LAWS(PVC)-1928-2-39

PUBLIC PROSECUTOR Vs. PEDIMONU BEARY

Decided On February 15, 1928
PUBLIC PROSECUTOR Appellant
V/S
PEDIMONU BEARY Respondents

JUDGEMENT

(1.) This appeal is by Government against the acquittal of an accused by the Sub-Divisional Magistrate, Mangalore. The facts of the case, so far as are necessary for the decision of this appeal, may be taken to be as follows: On 29 January, 1927, the accused as a carrier was entrusted by P.W. No. 3, the proprietor of Hosanalla Coffee Estate, Mysore, with 225 baskets of parchment coffee to be carried by him from the estate to Mangalare for delivery there to Volkart Brothers Coffee Works. When the consignment was handed over in Managlore it was found that from 27 bags coffee had been abstracted and tailings of no value substituted. There was no evidence as to where or when the coffee was abstracted. On these facts the Police charge sheeted the accused under Section 407 of the Indian Penal Code. Part of the defence was that the Magistrate had no local jurisdiction to try the offence. This contention has found favour with the Magistrate who held that as there was no evidence that the offence took place in British India and not in Mysore territory it could not be held that the offence was committed within his jurisdiction.
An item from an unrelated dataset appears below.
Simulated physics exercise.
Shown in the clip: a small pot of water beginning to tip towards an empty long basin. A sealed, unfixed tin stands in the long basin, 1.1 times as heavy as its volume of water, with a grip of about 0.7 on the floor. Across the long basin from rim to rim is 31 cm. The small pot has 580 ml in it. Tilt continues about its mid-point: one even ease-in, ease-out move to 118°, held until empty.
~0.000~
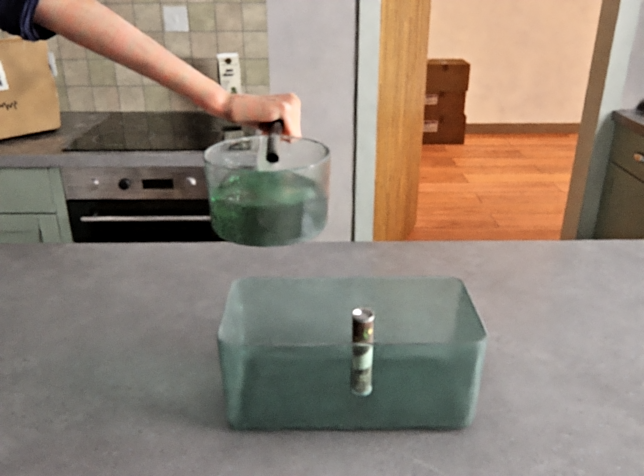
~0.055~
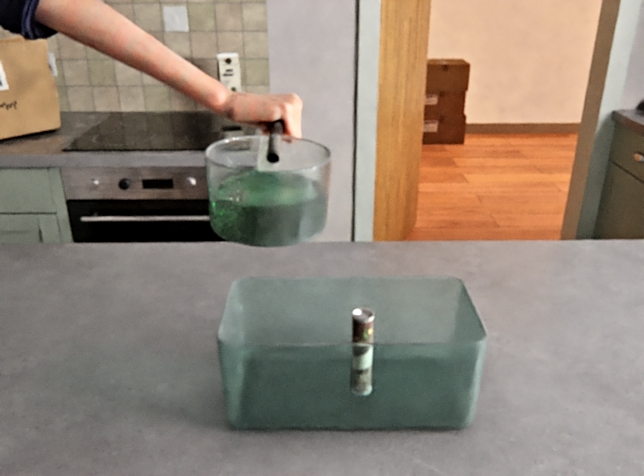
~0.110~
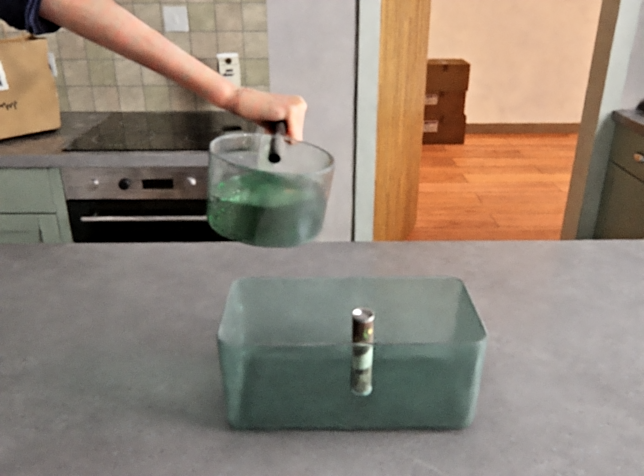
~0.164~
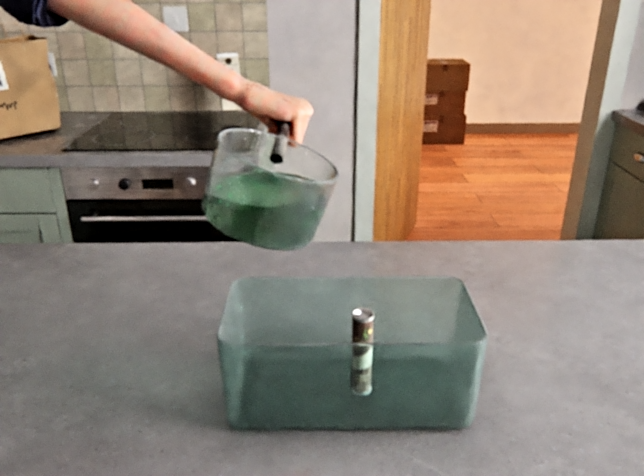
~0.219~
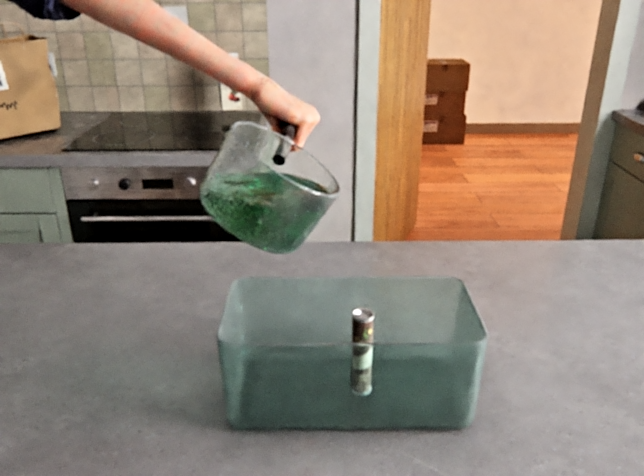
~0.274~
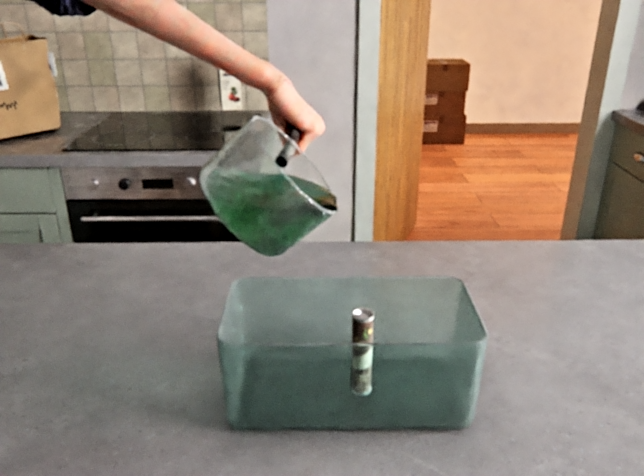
A hand tilting a small clear pot of green water steadily rightward above a long glassy basin with a small tin on a grey counter.
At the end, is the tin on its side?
It tips over.
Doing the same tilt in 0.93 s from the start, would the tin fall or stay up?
After the tilt, the tin has tipped over.
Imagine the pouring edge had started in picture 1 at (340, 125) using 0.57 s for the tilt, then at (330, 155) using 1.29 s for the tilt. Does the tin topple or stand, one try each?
Try 1: Tipped over; try 2: Still standing.
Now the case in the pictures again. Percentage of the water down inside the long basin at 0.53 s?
At that time the basin holds about 30 per cent of the liquid.
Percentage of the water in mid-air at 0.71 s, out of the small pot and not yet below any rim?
Around 8 percent of it is airborne.
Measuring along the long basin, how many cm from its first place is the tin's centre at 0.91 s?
Near 5 cm.
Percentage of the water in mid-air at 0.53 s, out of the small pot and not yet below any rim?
Around 46 in a hundred.
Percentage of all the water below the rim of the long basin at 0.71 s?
Roughly 88 %.
After 0.53 s the tilt is 112° and 24 per cent is still to pour; the tin stands where it began.
After 0.71 s the tilt is 118° and 3 per cent is still to pour; the tin stands 1 cm from where it began.
After 0.91 s the tilt is 118° and 0 per cent is still to pour; the tin leans 29°.
After 1.12 s the tilt is 118° and 0 per cent is still to pour; the tin lies on its side.
In the end the tin lies on its side.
For this view he relied on a certain ruling of the Lahore High Court in Nadar V/s. Emperor 73 Ind. Cas. 323 : 24 Cr. L.J. 579 : A.I.R. 1923 Lah. 487 and in the result acquitted the accused, and Government has appealed.

(2.) Now it is obvious that on such a view of the case as the Magistrate has taken the result will follow that in all such cases a theft will never be brought to book at all when it is impossible to get evidence as to the exact locality of the theft, and that would be so in almost every such case. The British Court will refuse jurisdiction because it is not proved that the offence occurred in British India, and the Mysore Court, which follows practically the same Criminal P. C., will refuse jurisdiction because it is not proved that the offence occurred in Mysore. The offence will, therefore, go wholly unpunished because it cannot be decided which Court has jurisdiction. That is a result so opposed to justice and common sense that I should refuse to adopt it unless the processual law absolutely compels such a view.

(3.) The Public Prosecutor has relied upon Section 183 of the Criminal Procedure Code but I do not think that section assists here. It only applies if the place of offence is in British India. It would not give jurisdiction to a Court in British India to try an offence committed outside British India merely because the offence was committed in the course of a journey. This is the effect of the ruling in Bapu Badli V/s. Queen 5 M. 23 : 1 Weir 1. It appears to me that the real solution of the difficulty lies in an examination of the offence committed. The offence is criminal breach of trust, by a carrier. The ingredients of a criminal breach of trust so far as is necessary to set them out here are first, entrustment of property, and second either a dishonest misappropriation of property or a dishonest disposal of that property in violation of any contract which the accused has made touching the discharge of such trust, or wilfully suffering any other person so to do. If the accused had taken dishonestly the coffee entrusted to him at someplace on the journey between the estate and Mangalore he would undoubtedly have misappropriated dishonestly the property entrusted to him and could be convicted thereof by any Court which has jurisdiction over the locality, where the misappropriation occurred. But apart from this it appears to me reasonable to hold that, when he did not deliver the coffee at Mangalore he violated the contract under which he was entrusted with it, and that such violation would, if dishonest, make him equally guilty of criminal breach of trust. That is the offence of criminal breach of trust was committed in Mangalore itself by such failure to deliver provided the failure was found due to dishonest disposal of that property or wilfully suffering any other person to dispose of it.